Catholics under Elizabeth faced similar choices in consequence of increasingly draconian laws, including death by disembowelment, exile, or the closet existence of church papists.

Of course, it was also a time when it was dangerous to be a monarch.  During Mary’s reign, two Protestant exiles in Europe wrote pamphlets arguing that, at times, “true obedience” to the government could mean resisting tyrannical magistrates, including the most powerful one.

All members of the community, “the common people also,” were entitled not only to resist and restrain but assassinate evil governors.
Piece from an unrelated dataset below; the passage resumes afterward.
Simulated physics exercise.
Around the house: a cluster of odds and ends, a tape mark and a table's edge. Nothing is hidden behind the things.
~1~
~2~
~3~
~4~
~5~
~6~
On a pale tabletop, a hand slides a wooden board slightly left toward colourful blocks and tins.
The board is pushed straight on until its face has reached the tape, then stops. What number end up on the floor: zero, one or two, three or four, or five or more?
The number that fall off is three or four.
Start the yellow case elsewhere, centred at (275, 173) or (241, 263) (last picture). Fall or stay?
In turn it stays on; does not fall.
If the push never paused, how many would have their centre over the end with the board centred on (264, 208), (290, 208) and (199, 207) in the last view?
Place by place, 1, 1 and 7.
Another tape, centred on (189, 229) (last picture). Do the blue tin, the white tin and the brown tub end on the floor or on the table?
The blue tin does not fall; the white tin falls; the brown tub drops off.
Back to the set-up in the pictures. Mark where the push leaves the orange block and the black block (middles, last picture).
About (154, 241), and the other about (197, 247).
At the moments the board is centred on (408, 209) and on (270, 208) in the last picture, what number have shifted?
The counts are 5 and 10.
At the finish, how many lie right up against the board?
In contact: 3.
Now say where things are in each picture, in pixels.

For if magistrates and other officers failed in their duty the people were “as it were without officers.”

This was a license to kill for the Lee Harvey Oswalds of this world.

Indeed, one of the pamphleteers called Mary an “open idolatress” and a prime candidate for killing.

A father’s love

Finally, Collinson isn’t only adept at phrasemaking but also at spotting someone else’s well-put words.

For instance, in his chapter on how the Reformation affected the lives of people, Collinson looks at Luther as a father and the head of an affectionate family.

This is what Luther wrote to his little son Hans: “I know a beautiful garden, where there are many children with golden robes.  They pick up the rose-cheeked apples, pears, plums, etc., from under the trees, sing, jump, and rejoice all day long.  They also have pretty ponies with golden reins and silver saddles.”

Luther could be a fire-breather, but, when it came to his young son, he showed himself a doting father.

And, when it came to his daughter Magdalena who died in her teens, he showed himself to be a broken-hearted papa.

“The tenderness of the father’s heart is so great that we cannot think of [her death] without sobs and sighs, which tear asunder the heart…You know how affectionate and sensible she was, nay, how charming.”

Collinson’s book about the Reformation is a story of great movements and scholarly debates and violent wars and also a father’s love.